Now, digital businesses – those operating in IT, communication, digital marketing, online retailing and web business related activity - are likely to account for only part of this small firm surge. But I suspect the numbers will be significant – and growing exponentially. For example, numbers employed by sole traders and small firms in the information and communications sector have shot up 27 per cent to more than 28,000 since 2010, with a 25 per cent rise to almost 105,000 in employees of small firms in the professional, scientific and technical category.

This development has implications for tax policy in several ways. First, many in the micro business sector will be subject to income tax and changes in the thresholds and levels of higher and additional rates. These are a small proportion by number of taxpayers but a significant contributor to Scottish income tax revenues, and susceptible to “behavioural change” should rates be increased or thresholds lowered.

The government may also be looking to raise more revenue through changes to business rates, already at £2.9 billion the highest source of revenue after income tax.

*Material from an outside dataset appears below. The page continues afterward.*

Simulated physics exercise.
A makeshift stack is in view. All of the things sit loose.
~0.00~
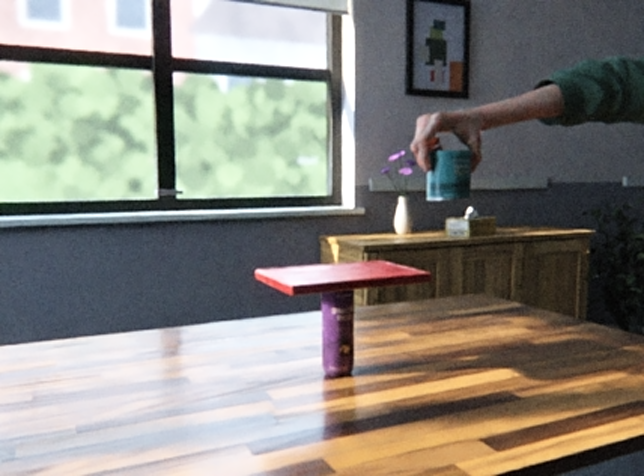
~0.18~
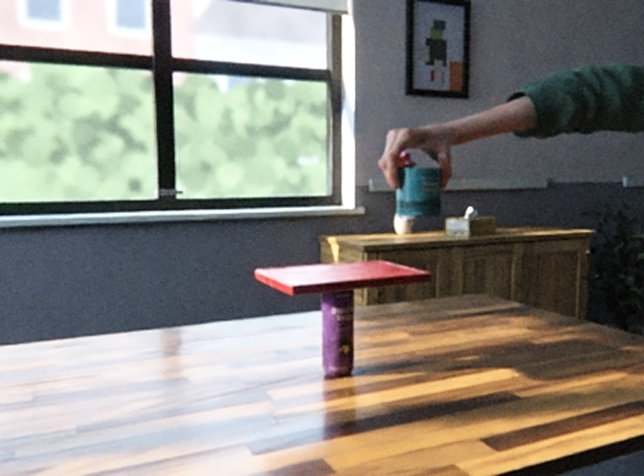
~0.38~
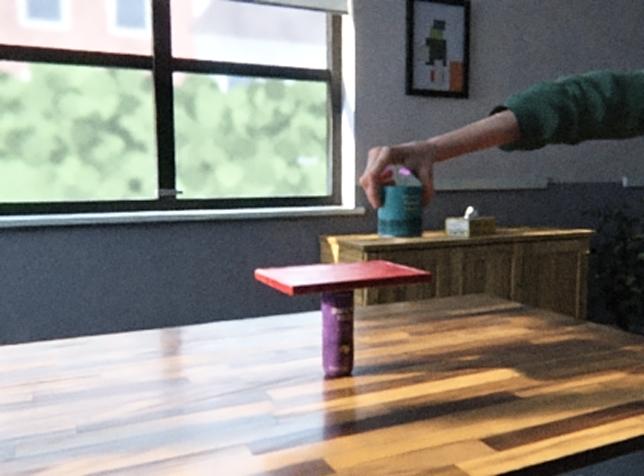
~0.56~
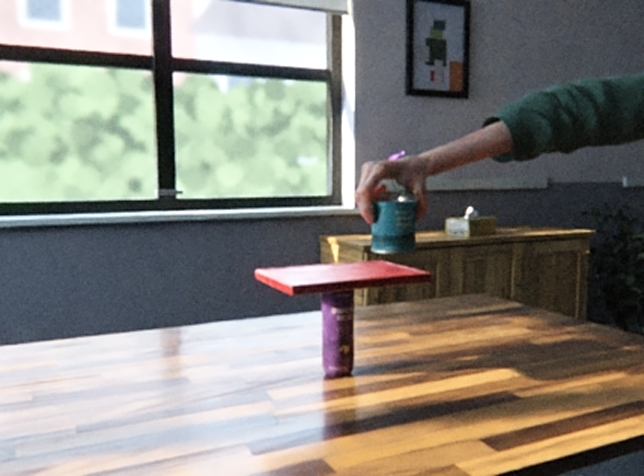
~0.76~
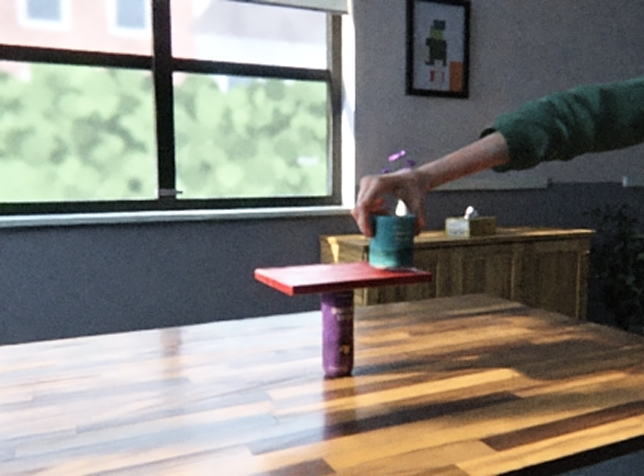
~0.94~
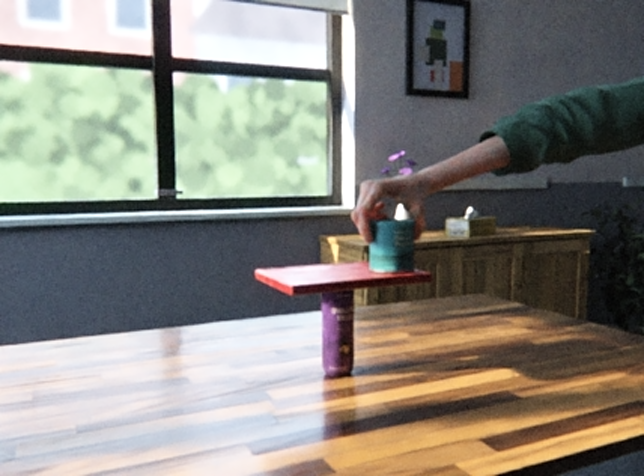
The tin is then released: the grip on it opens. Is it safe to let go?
I expect the stack to come down, at least in part.
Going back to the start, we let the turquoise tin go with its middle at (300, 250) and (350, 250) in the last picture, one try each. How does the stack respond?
Result of try one is that it tips over, and of try two that it stays stable.
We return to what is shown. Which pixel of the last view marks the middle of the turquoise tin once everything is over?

Among changes being examined is a devolution of business rates to local authorities – powerfully argued by Cosla, but a possible concern to businesses in cash-strapped areas.

There are calls for a tax on internet trading, to bring more equity of tax treatment between online businesses and retail premises in struggling high streets paying business rates. This may be difficult to implement if the online business HQ is outwith Scotland.

In a fast-changing world, Charlie Bean has asked some uncomfortable questions about changes in how we live and work and the statistics on which we base economic and tax policy. It bristles with challenges, and for devolution particularly. For this reason alone, the debate on “more powers” has a long way still to go.